Sin amargura, bajo un cielo limpio
Ha sido una derrota política. La derecha se ha asustado, teme perder votos y ha metido en el cajón el cambio de la ley del aborto. La ley que no verá la luz era una buena ley. Gallardón, uno de los mejores políticos que tiene España, se ha ido a casa.
En estas páginas, líderes sociales y políticos que se habían comprometido seriamente con el cambio han confesado su amargura. Es lógico. La nueva ley hubiera tenido la legitimidad de una amplia mayoría parlamentaria y de la doctrina constitucional. Hubiera ayudado a defender mejor la vida. Es lógico sentir un cierto grado de frustración y desencanto hacia el partido en el Gobierno. Menos comprensibles son otras reacciones que siguen soñando en un imposible partido católico o que lanzan anatemas en todas direcciones.
La frustración y el desencanto constituyen una buena invitación para ir hasta el fondo de lo que ha sucedido. Tiempo habrá de sacar las consecuencias políticas de la decisión del Gobierno.
Pero el fracaso no es el único factor ni quizás siquiera el más determinante. Este cambio ha sido apoyado en la calle, en las universidades y en los ámbitos de trabajo por un amplio movimiento social que no se identifica con el PP –en algunos casos con graves riesgos personales–. Ese movimiento social, lejos de adoptar una posición ideológica, ha ido al encuentro de la persona para afrontar desde el terreno de la experiencia las razones que permiten no considerar un embarazo indeseado como un obstáculo para la felicidad. La fecundidad de esa forma de presencia ha sido evidente y ha indicado un camino para el futuro. Se han roto barreras y muchas mujeres se han sentido acompañadas. Esa es la batalla decisiva, la batalla por lo humano. La política es importante, muy importante, pero siempre será subsidiaria y estará en función del cambio que se produce desde abajo.

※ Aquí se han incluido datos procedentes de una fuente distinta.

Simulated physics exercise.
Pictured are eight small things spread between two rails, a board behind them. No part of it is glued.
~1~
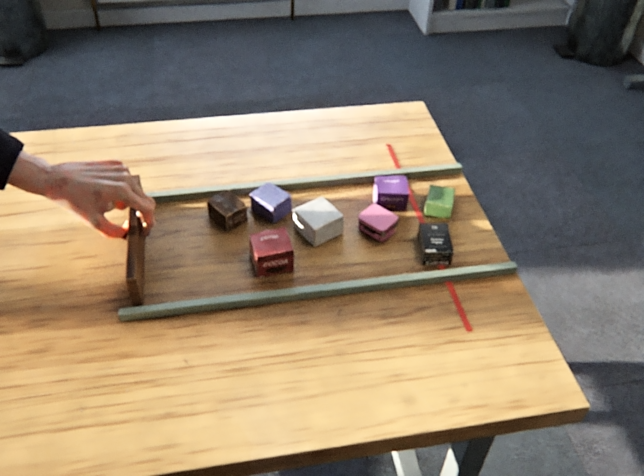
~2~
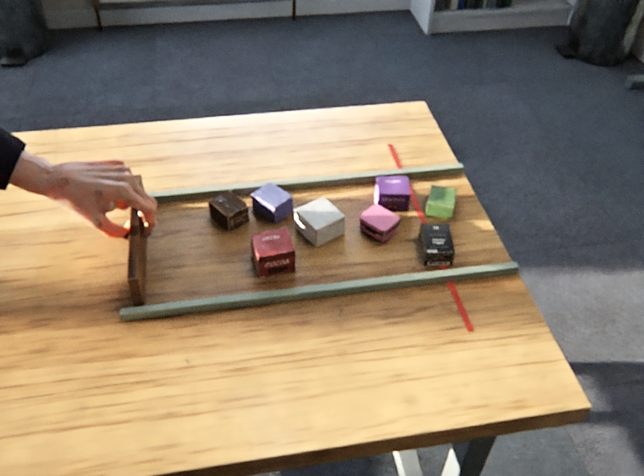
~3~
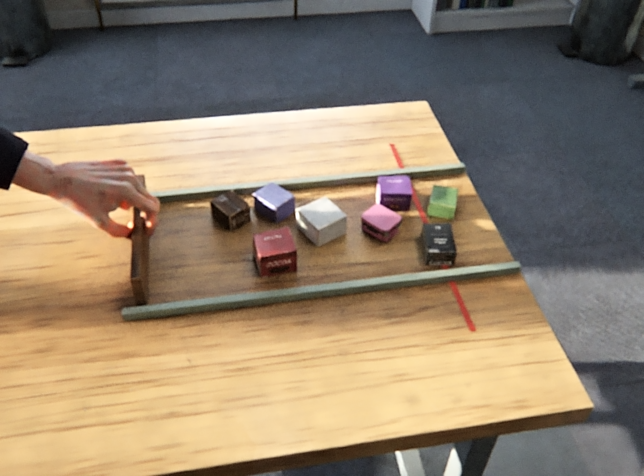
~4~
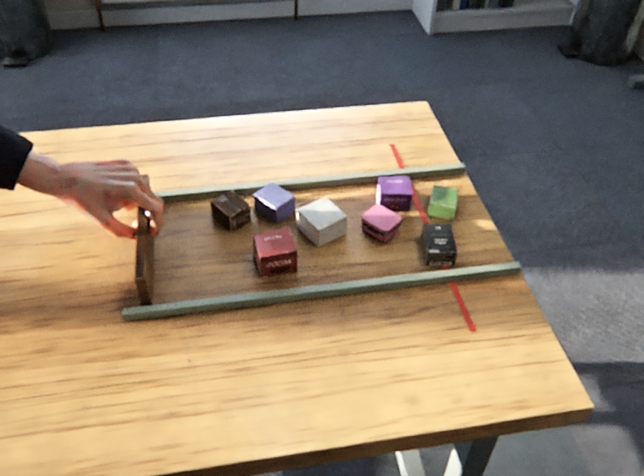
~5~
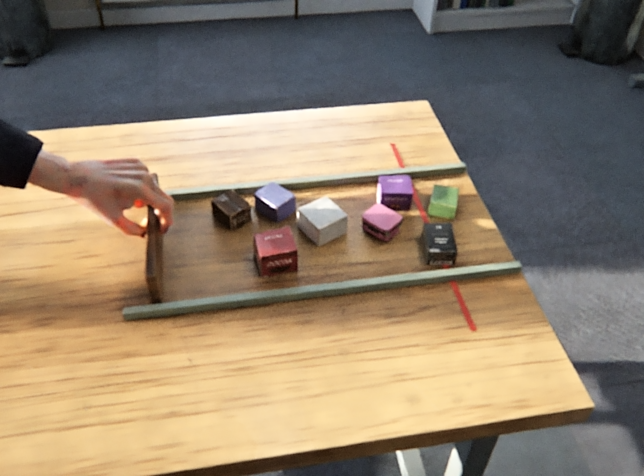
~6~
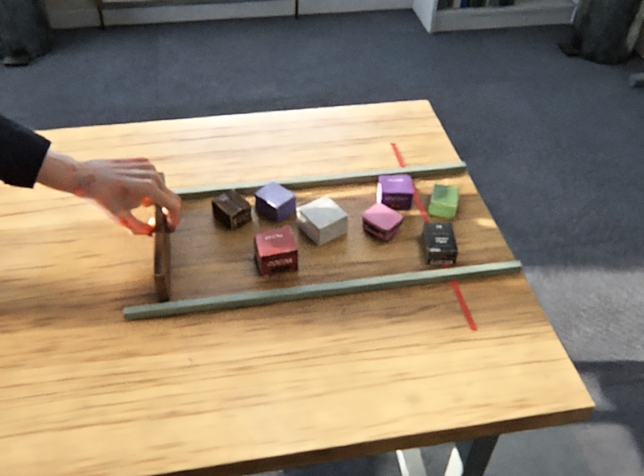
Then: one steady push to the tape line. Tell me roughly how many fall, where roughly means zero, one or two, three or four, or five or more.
Roughly, one or two fall.
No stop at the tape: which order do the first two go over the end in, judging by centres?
Order, earliest first: Green block, purple box.
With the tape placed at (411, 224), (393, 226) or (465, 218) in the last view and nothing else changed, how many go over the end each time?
0, 0, 5.
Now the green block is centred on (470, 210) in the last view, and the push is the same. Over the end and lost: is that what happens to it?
The green block is lost.
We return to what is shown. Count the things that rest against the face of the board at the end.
3 touch it.
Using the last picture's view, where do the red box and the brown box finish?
Around (462, 245) and around (430, 192).
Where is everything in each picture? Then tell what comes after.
In the first picture, green block (440, 202); black box (435, 244); purple box (391, 194); board (137, 238); tape (423, 223).
In the second picture, black box (437, 244); red box (273, 253).
In the third picture, purple box (394, 193); brown box (231, 211).
In the fourth picture, green block (444, 202); pink case (381, 225).
In the fifth picture, black box (439, 243); blue block (275, 202).
In the sixth picture, green block (444, 200); black box (440, 243); purple box (395, 192); board (162, 235); tape (427, 222).
Early on, none off yet; green block at rest near (444, 200); black box at rest near (440, 243); purple box at rest near (395, 192).
A while later, none off yet; green block at rest near (444, 200); black box at rest near (440, 243); purple box travelled a little near (408, 190).
Finally, the number that fall off is one or two; lost, purple box and green block.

La frustración se disipa cuando se mira con un poco de más atención. Es evidente que ni en España ni en Europa existe un sujeto político que se comprometa en la defensa de lo que a todas luces es uno de los valores esenciales de la tradición occidental. No hay sujeto político porque no hay sujeto social consistente.
Se ha cumplido la profecía que hacía Guardini en los años 50. En la inmediata postguerra se produjo un gran optimismo porque se pensaba que los grandes valores compartidos por la Ilustración laica y el cristianismo, las evidencias de la ley natural las llamarían algunos, estaban en pie por sí mismas. Algunos todavía siguen viviendo de esa ilusión. Pero 65 años después está claro que se ha cerrado un período. “Estas ambigüedades cesarán –decía Guardini en “El ocaso de la Edad Moderna”–. Los valores cristianos se considerarán sentimentalismos y la atmósfera será purificada. Estará llena de hostilidad y de le peligro, pero limpia y abierta”. La izquierda y la derecha europea coinciden en la deconstrucción de lo humano.
Bajo esa atmósfera “limpia y abierta” de la que hablaba Guardini se pone de manifiesto la situación del tiempo presente. Lo humano no ha desaparecido, el corazón sigue latiendo, pero oscurecido. Por eso no puede ser despertado desde arriba, gracias a un proyecto. Es necesario un encuentro, persona a persona. Parece poco, se antoja un método “ahistórico” pero es el más histórico de todos, el que hace posible una transformación real. No sirven las organizaciones ni las instituciones si no están en función del yo, de la persona (que es siempre en comunidad). La persona es la única instancia que genera novedad auténtica.
La mentalidad ya no es cristiana y los valores que nacieron del cristianismo han dejado de ser evidentes. Es necesario volver al comienzo. Vivir de la certeza de algunas pocas grandes cosas recuperadas en la experiencia: el valor concreto de la fe, la posibilidad de encuentro con cualquiera, la importancia del otro. Lo que en ningún caso significa renunciar a una presencia social ni una vuelta a los cuarteles de invierno. Por el contrario se trata de hacer de esa presencia algo sistemático, no circunscrita solo a ciertas cuestiones.
Bajo este nuevo cielo limpio la aventura de descubrir cómo renace lo humano se vuelve más interesante. Ninguna nostalgia, ningún resquemor contra nadie, ninguna acritud. El dulce gusto de seguir construyendo nos espera.